Milliyet Gazetesi'nde bugün yayımlanan yazısında Can Dündar, Şemdin Sakık ile uzun süredir mektuplaştığını belirtti
Dündar'ın yazısı özetle şöyle;
Şemdin Sakık devlet gözünde ‘terörist’, örgüt gözünde ‘hain’di. “Devlete önerdim. İstiyorsanız, benim bir katkım olacaksa, gidip İmralı’da Öcalan’la konuşayım. Dağdakilerin indirilmesi sürecine yardımcı olayım” diyordu. Bu taleplerinin Başbakan’a bildirilmesini istiyordu
2010 yılı başında, Diyarbakır Cezaevi’nde görüşmüştüm Şemdin Sakık’la... İki gün üst üste toplam 7 saat röportaj yapmıştık. Şimdi Ergenekon davasında “açığa çıkmış gizli tanık” sıfatıyla söylediklerinin bir kısmını o söyleşide anlatmıştı.
Sonrasında haberleşmeye devam ettik Sakık’la... Düzenli mektuplaştık bir süre... . . .
Doğrusu ben, “PKK’nın iki numarası”nın, Kürt sorununa şiddet yoluyla çözüm bulunamayacağı konusunda, devlete ve örgüte yaptığı uyarıları önemsiyordum. Kürt sorununun hem nedeni, hem çözümü olarak “PKK’yı var eden politik, sosyal, kültürel iklim”i işaret ediyordu, ki o iklim, kendi mazisinde kazılıydı. O açıdan onun tanıklığı, “bir döneğin itirafları”nın ötesinde anlam taşıyordu. Çözüm için “operasyonların durdurulmasını, af çıkarılmasını, askerin değil, partilerin, aydınların, sivil toplumun devreye girmesini, barış için süper yetkilere sahip bir bakan atanmasını” öneriyordu. Yaşama tutunmaya çabalıyor, bunun için de sürekli yazıyordu.
. . .
Aslında Sakık, devletin kendisini yeterince değerlendirmediğinden yakınıyor, “Devlete önerdim” diyordu: “İstiyorsanız, benim bir katkım olacaksa, gidip İmralı’da Öcalan’la konuşayım. Dağdakilerin indirilmesi sürecine yardımcı olayım.” Bu taleplerinin Başbakan’a bildirilmesini istiyordu.
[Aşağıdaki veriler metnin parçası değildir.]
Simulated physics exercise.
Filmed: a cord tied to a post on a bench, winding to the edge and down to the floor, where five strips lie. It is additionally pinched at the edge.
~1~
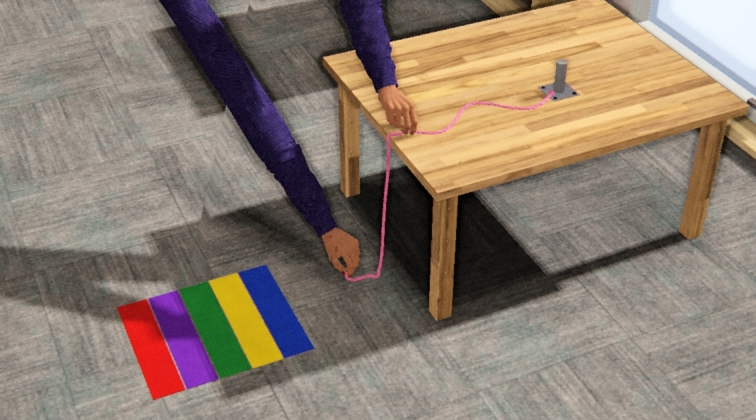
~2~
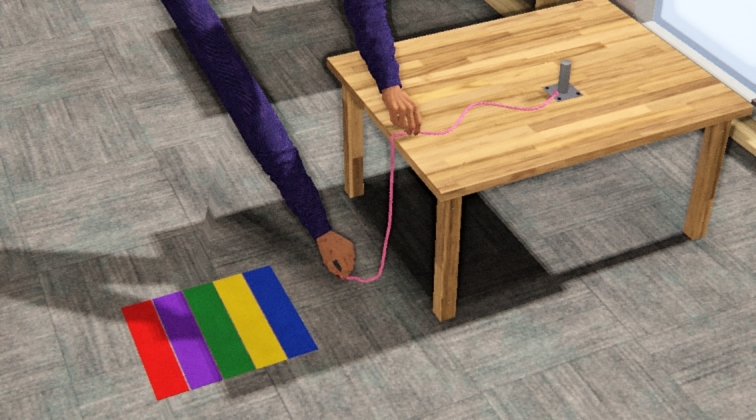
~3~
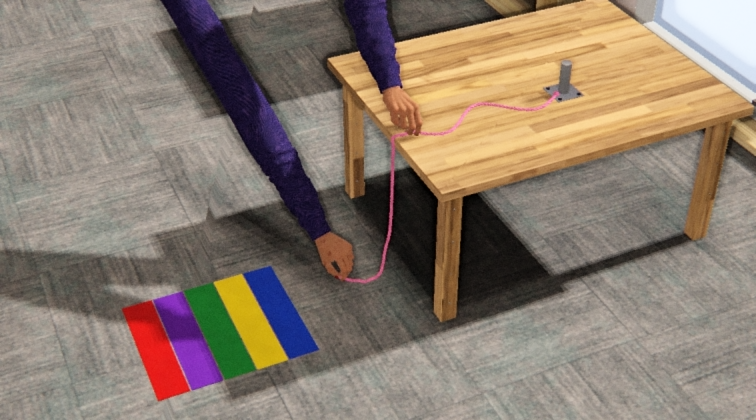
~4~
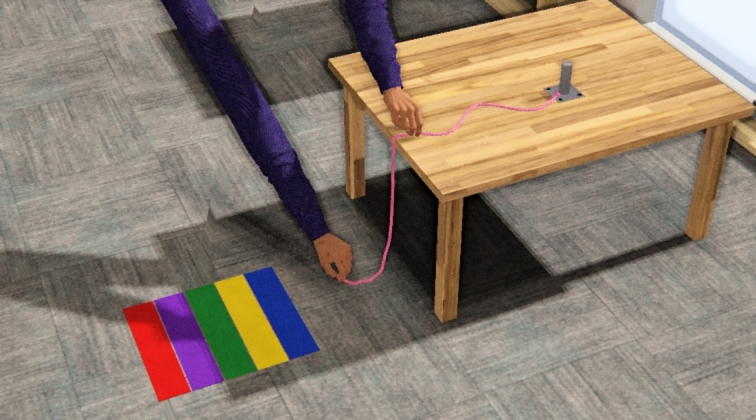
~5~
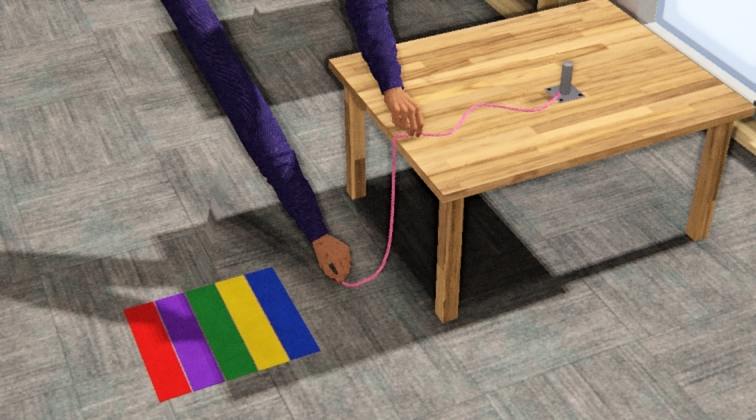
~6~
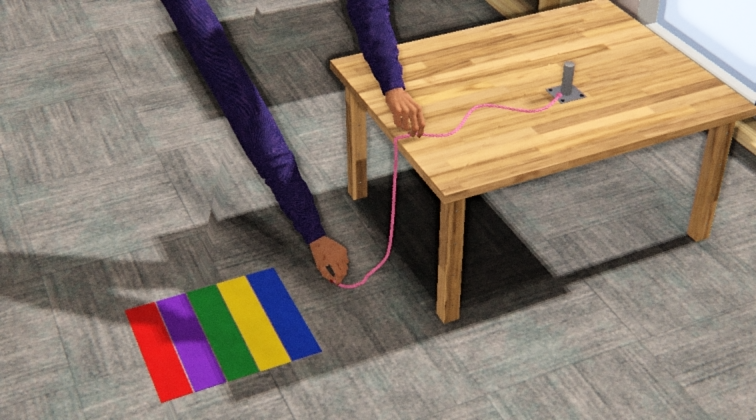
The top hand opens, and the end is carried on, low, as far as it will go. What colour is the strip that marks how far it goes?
That strip is green.
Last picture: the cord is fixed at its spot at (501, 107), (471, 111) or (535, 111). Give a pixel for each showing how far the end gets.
First try near (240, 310), second near (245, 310), third near (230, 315).
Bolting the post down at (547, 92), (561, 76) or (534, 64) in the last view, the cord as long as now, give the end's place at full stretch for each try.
Approximate pixels in order: (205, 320), (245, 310), (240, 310).
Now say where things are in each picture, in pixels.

Biliyorsunuz Sakık, daha yakalandığı anda, askerin hazırladığı bir andıçta, muhaliflerden kurtulmanın manivelası olarak kullanılmıştı.
. . .
Ergenekon davasında “Deniz” kod adlı gizli tanığın kendisi olduğunu gönüllü açıklayınca bu sözlerini hatırladım. Acaba kendisine, “Orada değil, burada katkı yap” mı dendi diye düşündüm. Sakık’ın bu “hizmet”i de, daha öncekiler gibi, devletin bilgisi, kontrolü, hatta talebi doğrultusunda gerçekleştiyse ve daha önce askerin muhaliflerini ekarte etmekte kullanılan Sakık, şimdi hükümet adına aynı görevi üstlendiyse, bu, en çok davanın zaten yerlerde sürünen inandırıcılığına zarar verir. Sakık’ın mahkemedeki suçlamalarından medet umanlar, tarihin çöp sepetindeki andıca bakmalılar.
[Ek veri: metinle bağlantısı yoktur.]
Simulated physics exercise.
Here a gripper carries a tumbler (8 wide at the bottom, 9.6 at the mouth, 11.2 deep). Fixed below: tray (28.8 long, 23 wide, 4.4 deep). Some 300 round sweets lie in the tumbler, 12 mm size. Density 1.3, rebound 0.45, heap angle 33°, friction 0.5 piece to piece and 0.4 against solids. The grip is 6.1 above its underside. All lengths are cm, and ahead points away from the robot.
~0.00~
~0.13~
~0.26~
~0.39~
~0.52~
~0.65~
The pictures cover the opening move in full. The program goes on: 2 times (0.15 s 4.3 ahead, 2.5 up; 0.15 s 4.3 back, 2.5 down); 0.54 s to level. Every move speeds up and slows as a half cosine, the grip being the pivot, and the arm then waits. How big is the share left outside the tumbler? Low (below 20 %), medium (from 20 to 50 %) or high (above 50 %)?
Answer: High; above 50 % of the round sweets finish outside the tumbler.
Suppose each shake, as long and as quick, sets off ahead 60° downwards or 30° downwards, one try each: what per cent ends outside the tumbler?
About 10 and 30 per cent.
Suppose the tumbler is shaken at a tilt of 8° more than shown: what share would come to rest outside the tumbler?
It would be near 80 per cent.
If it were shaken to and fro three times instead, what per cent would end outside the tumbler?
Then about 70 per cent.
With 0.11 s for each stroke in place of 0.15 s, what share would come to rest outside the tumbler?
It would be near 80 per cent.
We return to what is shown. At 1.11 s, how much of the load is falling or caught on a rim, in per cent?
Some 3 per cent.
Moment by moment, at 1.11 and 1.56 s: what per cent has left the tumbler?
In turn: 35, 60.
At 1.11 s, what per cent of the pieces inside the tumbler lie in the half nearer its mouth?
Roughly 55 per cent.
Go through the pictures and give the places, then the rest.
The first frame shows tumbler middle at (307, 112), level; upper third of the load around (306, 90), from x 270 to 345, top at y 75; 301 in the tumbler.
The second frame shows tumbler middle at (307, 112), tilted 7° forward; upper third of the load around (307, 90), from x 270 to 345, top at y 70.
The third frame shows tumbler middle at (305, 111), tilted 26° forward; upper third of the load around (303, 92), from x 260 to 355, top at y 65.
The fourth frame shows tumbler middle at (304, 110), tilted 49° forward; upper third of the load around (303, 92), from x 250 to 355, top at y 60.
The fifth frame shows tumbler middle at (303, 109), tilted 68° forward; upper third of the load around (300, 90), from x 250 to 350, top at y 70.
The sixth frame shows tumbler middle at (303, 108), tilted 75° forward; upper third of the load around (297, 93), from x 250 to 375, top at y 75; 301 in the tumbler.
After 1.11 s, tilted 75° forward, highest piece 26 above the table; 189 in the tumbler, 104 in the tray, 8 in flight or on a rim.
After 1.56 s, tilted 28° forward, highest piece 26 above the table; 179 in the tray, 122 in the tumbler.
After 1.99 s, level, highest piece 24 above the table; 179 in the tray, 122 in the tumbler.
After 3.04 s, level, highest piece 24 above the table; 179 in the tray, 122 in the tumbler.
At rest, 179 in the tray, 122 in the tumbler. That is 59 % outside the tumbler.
Şemdin Sakık, görüşmemizde ısrarla bir “Kürt Ergenekonu”ndan da söz etmişti. O, buna “Derin Kürtler” diyor, Ergenekon soruşturmasına bu kesimin de dahil edilmesi gerektiğini söylüyordu. Ergenekon davasındaki sürpriz tanıklığı gündeme gelince mektuplarındaki ifadeleri tekrar okudum ve bu konuyu da gündeme taşıyabileceğini düşündüm. Sözlerinin, Başbakan’ın söylemine tıpatıp benzemesi şaşırtıcı değil. Yakında dava, “güncel ihtiyaçlar doğrultusunda”, o yöne evrilirse hiç şaşırmayalım. . . .
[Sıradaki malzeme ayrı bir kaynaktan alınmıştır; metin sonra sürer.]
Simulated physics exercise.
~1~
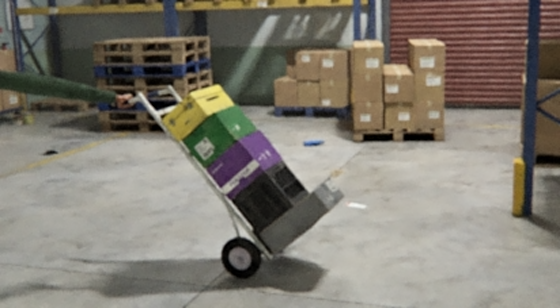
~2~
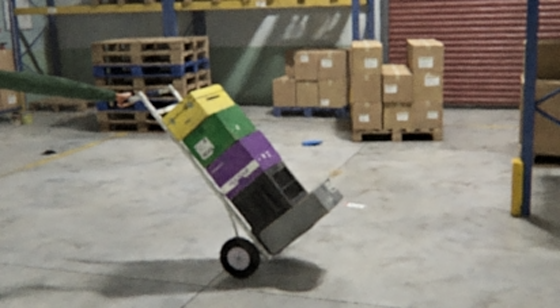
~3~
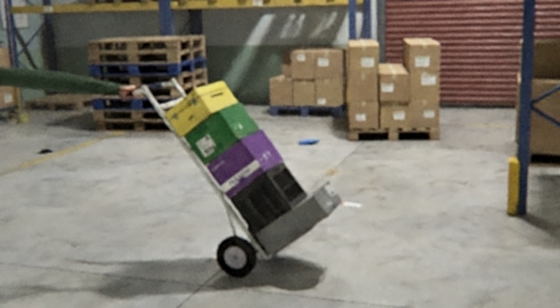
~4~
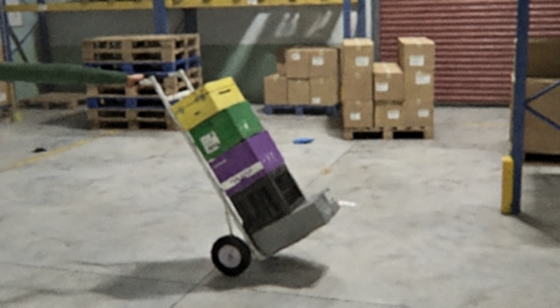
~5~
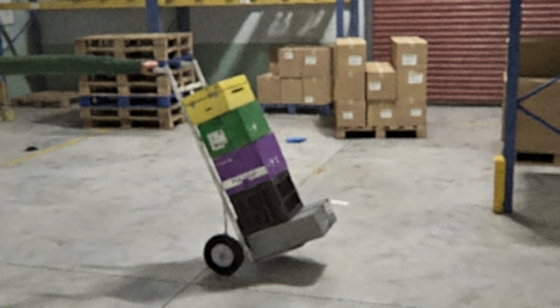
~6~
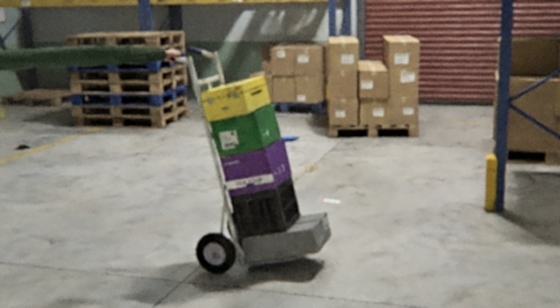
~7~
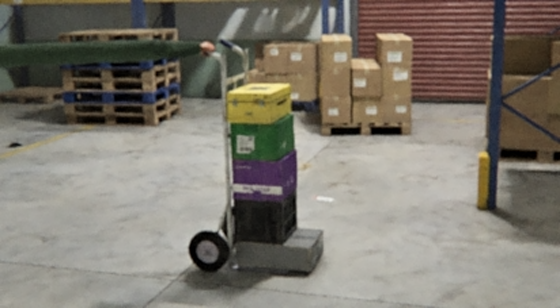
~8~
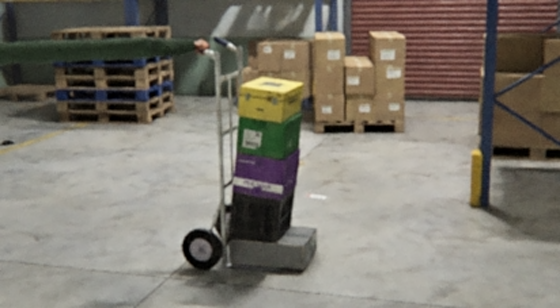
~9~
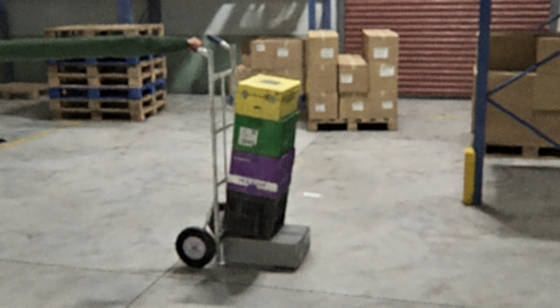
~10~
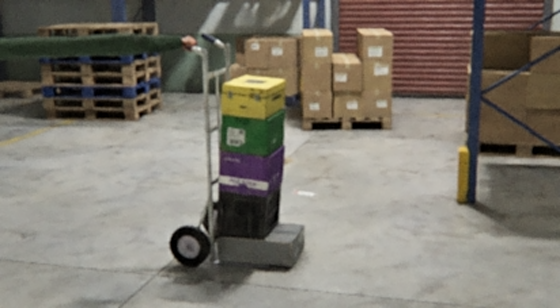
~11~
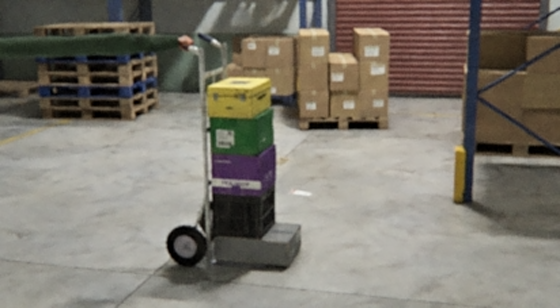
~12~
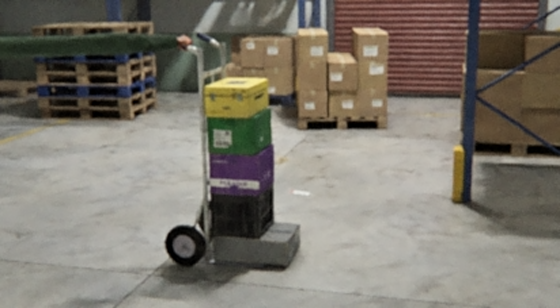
A hand truck leans back toward the left on the concrete floor of a warehouse, seen from the side, with a green-sleeved arm gripping its handle. It carries a stack with a yellow toolbox on top, then a green parcel, a purple box, a black crate and a grey parcel at the bottom. Pallets and brown cartons stand behind, near a red shutter. The arm tips the truck upright as the view pans slightly right. Once the base lands, the upper four items tilt a little to the right, then rock back. The stack finally stands straight and still, all in place.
Ben yaparsam mubah, bana yapılırsa günah İlker Başbuğ’un “TSK sanık, PKK tanık sandalyesinde” çıkışı ne kadar haklı görünüyor değil mi? Oysa Genelkurmay’ın 28 Şubat sürecinde aynı Sakık’ı, aynı amaçla kullandığını biliyoruz. Dün kendisinin yaptığı, şimdi kendisine yapılınca ayağa kalkıyor asker... “Etme bulma dünyası” mı demeli? “Nihayet o dönem andıçlananların neler hissettiğini anladılar” diye sevinmeli mi?